Un compte courant désigne la créance détenue à l’égard d’une société par un associé ou dirigeant. Elle correspond à des apports d’argent frais ou à des sommes non prélevées à titre de rémunérations ou dividendes dus. Il s’agit d’une forme singulière de prêt, autorisé par dérogation au monopole des établissements de crédit (L 312-2 C. mon. Fin).

Ces fonds sont laissés à disposition des associés pour assouplir la trésorerie de l’entreprise, la rendre moins dépendante des banques ou du crédit-fournisseur et lui permettre de fluidifier le financement de ses besoins courants d’exploitation. C’est une opération effectuée dans l’intérêt social.

La créance ne porte pas intérêts, sauf délibération expresse autorisant sa rémunération, dont la déductibilité est fiscalement plafonnée par les articles 39-1 3° et 212 CGI. Comptablement, elle figure en dette d’exploitation pour la société et est réputée exigible à tout moment. En pratique, elle est souvent assortie d’une convention de blocage et est alors assimilée à un financement stable et à des quasi-fonds propres.

Même sans cette convention, un dirigeant ne peut privilégier le remboursement de sa créance si ce paiement vient à compromettre la pérennité d’exploitation de l’entreprise. Un contrôle étroit peut intervenir en cas de procédure collective. Avant le prononcé du jugement, il serait mal venu pour le dirigeant de privilégier le paiement de sa propre créance, au détriment des autres créanciers ou d’effectuer des retraits intempestifs, prélèvements ou virements non-justifiés à son profit, a fortiori si son compte courant en devient débiteur. Une telle imprudence l’exposerait à sanctions.

Sauf s’il s’agit de personnes morales, la loi interdit en effet aux dirigeants de sociétés et associés de SARL, de se faire consentir des emprunts ou découverts (L 223-21 C.com et L225-43 & L225-91 pour les SA et L 227-12 pour les SAS.). De telles avances sont juridiquement et d’ordre public, nulles de nullité absolue. De plus, plane le risque pénal d’abus de bien social (L 241-3 4° pour les SARL & L 242-6 3° pour les SA).

Enfin, en cas de changement d’état, notamment en cas de liquidation judiciaire, le dirigeant pourrait faire l’objet d’une extension de la procédure collective de la société, à son patrimoine propre. (Articles L 621-2, L631-7 et L641-1). La loi entend ainsi sanctionner les relations financières jugées anormales (notamment en l’absence de contrepartie conforme à l’intérêt social), au point d’opérer confusion des patrimoines entre la société et son dirigeant.

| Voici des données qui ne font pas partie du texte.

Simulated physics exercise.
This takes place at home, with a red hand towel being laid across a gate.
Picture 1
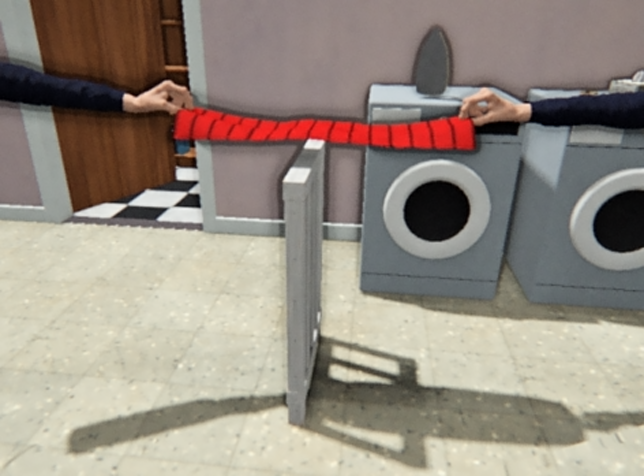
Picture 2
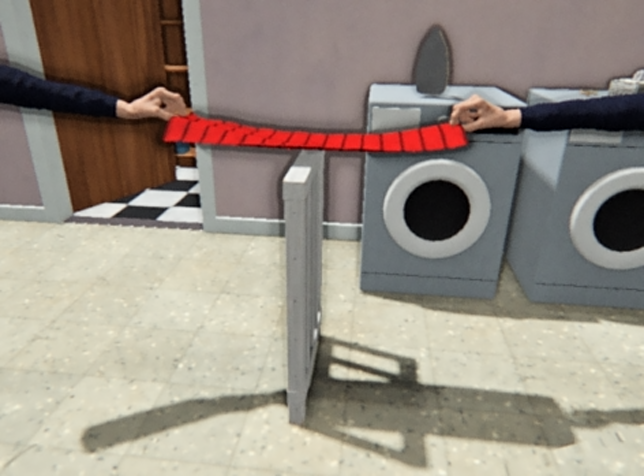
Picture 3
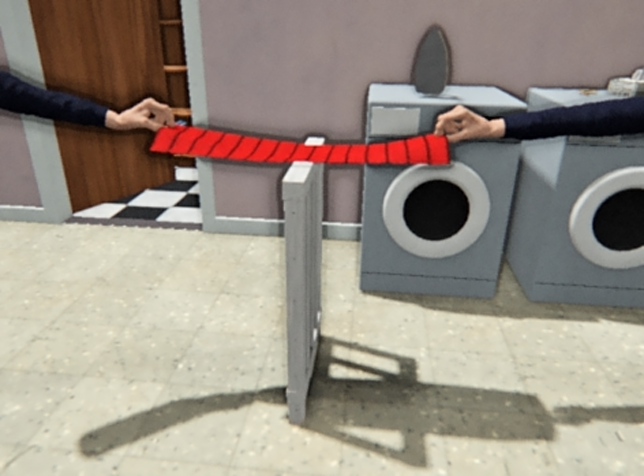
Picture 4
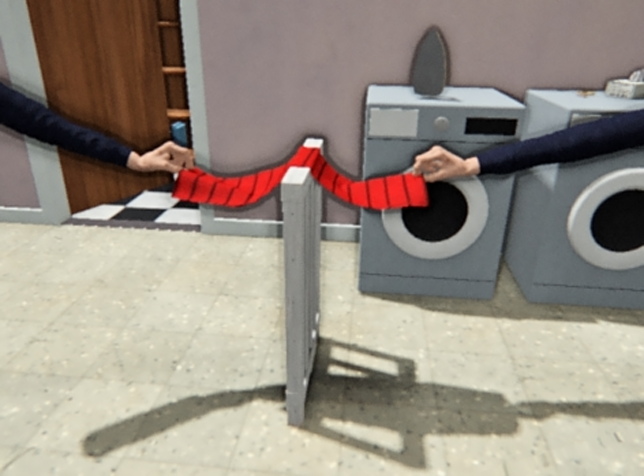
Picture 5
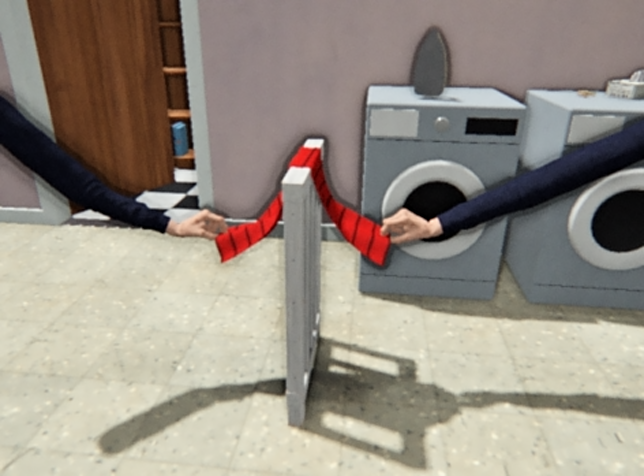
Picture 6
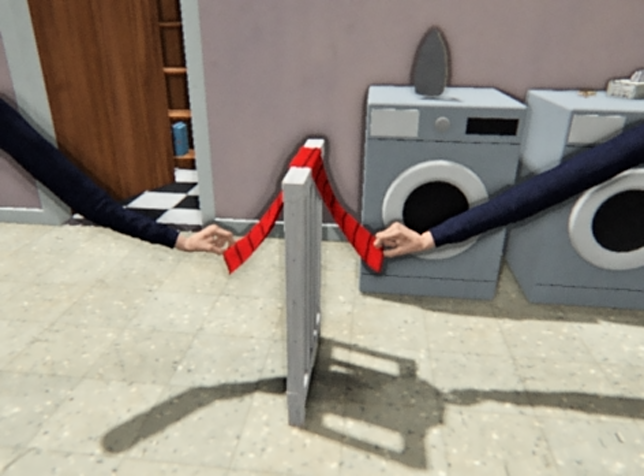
To begin with, two hands hold a red cloth stretched out above a narrow grey gate, with washing machines behind. The hands lower it until its middle rests across the top of the gate, then move down and inward, drawing the ends closer together so the cloth drapes down both sides.
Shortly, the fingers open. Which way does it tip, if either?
My prediction is it will remain in place.
Then, 0.18 s past the final frame, hand towel hanging on both sides, left end near (248, 265), right end near (361, 267).
Then, 0.28 s past the final frame, hand towel hanging on both sides, left end near (277, 275), right end near (331, 274).
Then, 0.40 s past the final frame, hand towel hanging on both sides, left end near (298, 278), right end near (316, 274).
When it is over, hand towel hanging on both sides, left end near (298, 278), right end near (315, 274). The red hand towel hangs there.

La Cour de cassation vient de le rappeler le 13 septembre 2023, en cassant un arrêt qui avait écarté la confusion, au prétexte que les prélèvements critiqués figuraient en compte courant, mais ainsi devenu débiteur (Cass.3° civ. 14-09-2023 n°22-15247). En l’espèce le gérant d’une SARL avait fait supporter à l’entreprise des dépenses personnelles somptuaires et s’était octroyé une indemnité non-autorisée, actes par nature contraires à l’intérêt social.

La haute juridiction fait ainsi comprendre que le formalisme comptable de l’inscription en compte courant est impropre à exclure l’anormalité des paiements et contrer la demande d’extension.